Design Principles
Requirements
Requirements and design are essentially a learning activity. Users or subject matter experts have to learn how to describe tacit knowledge in their work, and their goals when using the software in a way that technical people can understand. Analysts learn about the problem space, the end users, what they need the software for, and how to express those concepts concretely. Programmers also learn about the problem space, the domain, and how to implement these ideas into design and code. Therefore, requirements are best expressed in different modes to appeal to different learning styles. Only expressing requirements in documents, use cases, story cards, etc. etc. is incredibly limiting. Instead, try to appeal to different learning styles so that the concepts will be expressed more richly, and to increase the chances of comprehension, and to reduce vagueness in requirements.
Learning Styles
Different people learn differently, and express ideas differently. Since requirements elicitation and expression is so important to software development projects, I have never understood why we try to narrow this down and oversimplify it. We try to look at the human first, and then use the tools to augment their learning and communication styles. Usually in software, we force people to express their ideas in requirement templates, or in some software tool, or using some sort of acceptance test framework. This ignores aspects of how people learn, synthesize and express knowledge.
When expressing requirements, we try to use tools to appeal to these different learning styles. While most people are dominant in one mode, we all have a mix. Retaining knowledge and expressing it is best when each of these modes are used.
Visual Learning
Some visual learners like to read and retain a lot of information by reading a book or document.
Some visual learners prefer to look at pictures and diagrams than read.
Visual learners can vary, but most people tend to have a mix of words and diagrams. Therefore, written documentation should be brief, with good visual organization and visual aids.
Auditory Learning
Auditory learners learn by hearing. They can listen to a lecture and pick up more than they might by reading a book. Musicians tend to be very strong auditory learners because they try to mimic sounds or pieces of music they hear, also known as "playing by ear."
Even people who aren't auditory dominant benefit from listening to something being expressed, particularly if they can ask questions to clarify anything that is vague or doesn't make sense. Reading requirements documents aloud is a good exercise to spot vague language, or awkward designs. If you can't express your ideas smoothly in written or verbal form, how can they be expressed clearly in code?
Tactile Learning
Tactile learners learn by interacting and touching something.
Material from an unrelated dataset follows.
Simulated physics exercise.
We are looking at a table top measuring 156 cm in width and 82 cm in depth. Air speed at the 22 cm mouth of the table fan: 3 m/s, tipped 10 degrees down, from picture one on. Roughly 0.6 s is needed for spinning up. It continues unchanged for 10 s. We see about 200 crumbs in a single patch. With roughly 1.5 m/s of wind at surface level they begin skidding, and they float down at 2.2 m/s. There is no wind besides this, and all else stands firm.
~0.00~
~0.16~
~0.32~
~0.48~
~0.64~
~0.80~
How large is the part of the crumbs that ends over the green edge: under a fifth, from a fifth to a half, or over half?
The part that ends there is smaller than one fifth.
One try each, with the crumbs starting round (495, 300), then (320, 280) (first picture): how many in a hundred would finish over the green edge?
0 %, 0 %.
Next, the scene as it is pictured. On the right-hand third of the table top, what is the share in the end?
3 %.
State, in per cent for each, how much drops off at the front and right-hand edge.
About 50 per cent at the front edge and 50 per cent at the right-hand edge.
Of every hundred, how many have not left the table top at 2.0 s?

They need to try things out, and get their sense of touch involved. On software projects, this means that they react well to prototypes and working software. They like to interact with paper prototypes, and physically walk through software workflows. They would much rather interact with the real software than read a document, look at a picture, or listen to someone talk.
Combining Learning Styles
You don't know what your team's learning styles are, and many of your team members may not have thought of it. That doesn't matter though, because no matter what their learning styles, people respond the best to a combination of techniques that appeal to their modes of learning.
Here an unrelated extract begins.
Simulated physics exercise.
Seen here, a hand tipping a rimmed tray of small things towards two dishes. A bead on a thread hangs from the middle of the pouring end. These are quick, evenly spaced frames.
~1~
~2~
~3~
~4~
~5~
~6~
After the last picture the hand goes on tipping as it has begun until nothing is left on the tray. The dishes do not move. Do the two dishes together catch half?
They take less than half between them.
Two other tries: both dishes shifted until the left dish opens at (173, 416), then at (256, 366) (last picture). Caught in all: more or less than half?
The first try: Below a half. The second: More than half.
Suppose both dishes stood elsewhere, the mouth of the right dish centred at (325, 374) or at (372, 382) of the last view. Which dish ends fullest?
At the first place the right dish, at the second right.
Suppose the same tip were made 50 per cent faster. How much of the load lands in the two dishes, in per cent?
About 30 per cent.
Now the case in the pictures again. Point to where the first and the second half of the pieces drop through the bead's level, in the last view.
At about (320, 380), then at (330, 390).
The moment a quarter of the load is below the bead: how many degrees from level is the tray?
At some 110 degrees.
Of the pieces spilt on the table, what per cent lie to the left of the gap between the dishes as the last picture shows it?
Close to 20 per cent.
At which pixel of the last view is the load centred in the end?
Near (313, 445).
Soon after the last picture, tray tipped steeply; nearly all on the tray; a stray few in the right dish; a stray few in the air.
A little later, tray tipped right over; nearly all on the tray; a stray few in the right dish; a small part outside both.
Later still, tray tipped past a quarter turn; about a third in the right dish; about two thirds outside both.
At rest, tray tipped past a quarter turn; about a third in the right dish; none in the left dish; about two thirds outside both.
Therefore, use them all when expressing requirements:
- written prose in a document
- diagrams, pictures
- have verbal explanations of requirements and ideas
- conduct walkthroughs with prototypes or early releases of new software
- prototype new features or redesign in the application using patches
- conduct usability studies with real users
- release frequently to the user community and incorporate their feedback from forums, bug reports
Retention figures (unsubstantiated)
We retain:
- 20% of what we read
- 30% of what we hear
- 40% of what we see
- 50% of what we say
- 60% of what we do
- 90% of what we read, hear, see, say do
Learning by Teaching
To gauge whether others on the team understand the requirements and design, have them teach others on the team. Trying to explain or teach others a topic is a wonderful way to master the topic. Any holes in your thinking, or assumptions, vague understanding will quickly come to the fore.
Prototypes
Prototyping is a nice rich expression of requirements. It doesn't replace some of the work we need to do with regards to writing down the product vision, charter and some of the requirements, such as user goals, etc. It doesn't replace diagrams that also express those ideals, and it doesn't replace the auditory aspect of learning and expression either. However, all of the above can be incorporated into prototyping.
For session tester, we favor prototypes. Early in the design phase, these are paper prototypes that can be interacted with and refined. From there, we prototype in the UI builder. The next step is to wire up the code to the prototype. Once we have working software, we create prototypes by creating patches to the actual software, check it in, build it and demo to the product manager and the development team. Once we are happy, we start releasing to the community to get their feedback.
Release Early, Release Often
There is a reason open source projects favor this model. We can work on requirements and try to nail everything down up front, but nothing tells us whether we are on track or not quite like user feedback.
User Experience
We value software that is easy-to-use over theory and definitions. As a result, we want to get the software in front of users, within their own working environments, doing real tasks trying to reach their goals in their own work, and get feedback from them on the strengths and weaknesses of the tool.